COMMUNITY OF PARTING with Jane Jin Kaisen in person
Community of Parting will be screened as a single-channel film followed by an artist Q&A and discussion.
The Johns Hopkins University Critical Responses to Anti-Asian Violence (CRAAV) Initiative has partnered with the Center for Advanced Media Studies to bring internationally-renowned artist Jane Jin Kaisen as artist-in-residence to Baltimore and feature her multi-media artwork at the SNF Parkway Theatre.
Experience Kaisen’s installed artworks, Apertures/Specters/Rifts (2016) and Strange Meetings (2017) and reserve seats to screenings of two of her films,The Woman, The Orphan, and The Tiger, (2010) and Community of Parting (2019) as part of the Asia North Arts Festival 2022.
Community of Parting traces a different approach to borders, translation, and aesthetic mediation by invoking the ancient shamanic myth of the Abandoned Princess Bari and engaging female Korean shamanism as an ethics and aesthetics of memory and mutual recognition across time and space.
Rooted in oral storytelling and embodied by female shamans, the myth about Bari and her abandonment at birth for being born a girl has been mainly understood as a story of filial piety. However, Kaisen frames the myth as an initial story of gender transgression that transcends division logics but has the experience of othering and loss at its core. According to the myth, Bari regains the community’s acceptance after reviving the dead and is offered half the Kingdom. Yet, the heroine refuses to abide by human borders and chooses instead to become the goddess who mediates at the threshold of the living and the dead.
Community of Parting derives from Kaisen’s extensive research into Korean shamanism since 2011 and her long-term engagement with communities effected by war and division. The piece is composed of imagery filmed in locations such as Jeju Island, the DMZ, South Korea, North Korea, Kazakhstan, Japan, China, the United States, and Germany. Combining shamanic ritual performances, nature -and cityscapes, archival material, aerial imagery, poetry, voiceover, and soundscapes, the piece is configured as a multi-scalar, non-linear, and layered montage loosely framed around Bari’s multiple deaths.

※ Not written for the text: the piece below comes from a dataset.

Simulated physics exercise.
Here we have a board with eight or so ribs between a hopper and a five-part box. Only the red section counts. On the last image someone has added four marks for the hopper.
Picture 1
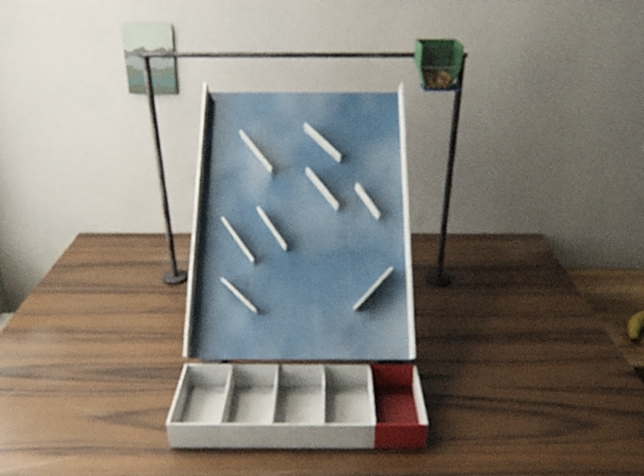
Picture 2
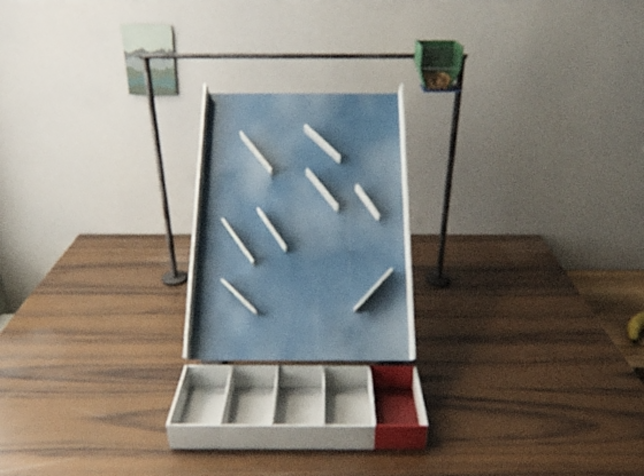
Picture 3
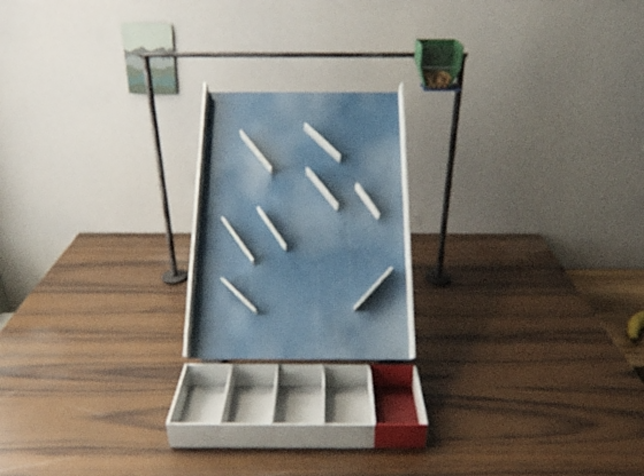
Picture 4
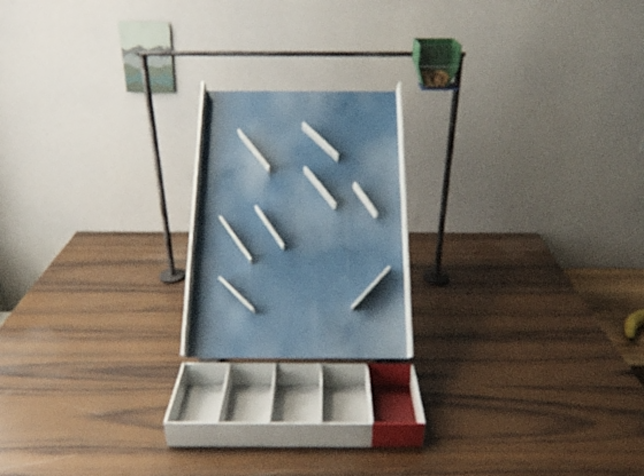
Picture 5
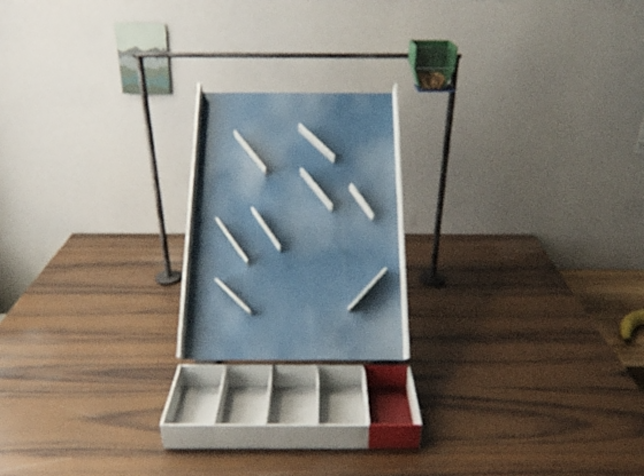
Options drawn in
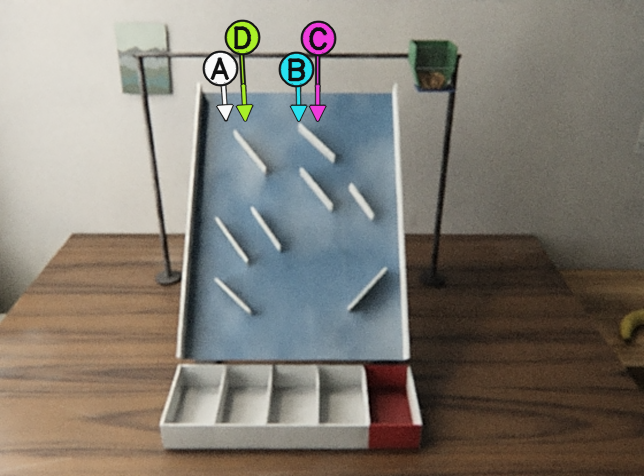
In the video, a tilted blue board with slanted white ribs stands on a wooden table between a small green hopper at upper right and a five-part box with a red right-hand section; nothing moves except a slight shift in the view.
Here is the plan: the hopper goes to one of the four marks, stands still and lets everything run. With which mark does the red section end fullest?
C is best.
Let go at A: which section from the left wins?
The first.
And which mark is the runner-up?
B.
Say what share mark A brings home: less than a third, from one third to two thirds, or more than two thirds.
Mark A gives less than a third.
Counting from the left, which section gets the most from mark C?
The fifth.
On the marked copy, mark A meets the board at (225, 114); mark B meets the board at (298, 115); mark C meets the board at (317, 115); mark D meets the board at (245, 115).
Choosing A, only a few in the red section, the bulk in other sections, a small share outside the box.
Choosing B, close to a third in the red section, close to a third in other sections, close to a quarter outside the box.
Choosing C, close to half in the red section, close to a quarter in other sections, close to a quarter outside the box.
Choosing D, only a few in the red section, the bulk in other sections, close to a quarter outside the box.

Both inter-subjective and deeply personal, Kaisen treats the myth of the abandoned as a gendered tale of migration, marginalization, and resilience told from a multi-vocal site. In the shamanic ritual the shaman abandons herself to mediate and gathers an assembly of the living, the dead, and multiple spirits witnesses. In a similar vein, a Community of Parting is formed in the piece around the shared sentiment of the abandoned: Ritual performances and chants by shaman Koh Sunahn, a survivor of the 1948 Jeju Massacre in South Korea constitutes a recurring rhythm and culminates in a ritual for the dead that involves the artist. The myth is also reflected in the poetry of Swedish poet Mara Lee and in the poetics of Kim Hyesoon from whose book ‘Woman, I Do Poetry’ the translated title Community of Parting derives. It further resonates in various narratives by South Korean, North Korean, and diasporic women who negotiate how gender bias along with colonialism, modernity, and war have resulted in radical ruptures while unfinished histories continue to linger.
Infused by the living, the dead, and those yet to come, Community of Parting is actualized through a process of dissolution, revival, and becoming. Informed by shamanic practice, properties integral to the filmic medium are employed to contest and diffuse spatiotemporal boundaries and hierarchies of knowledge and being. Doing so, Community of Parting proposes other ways of thinking and being with others, including the relationship to nature and other life-forms.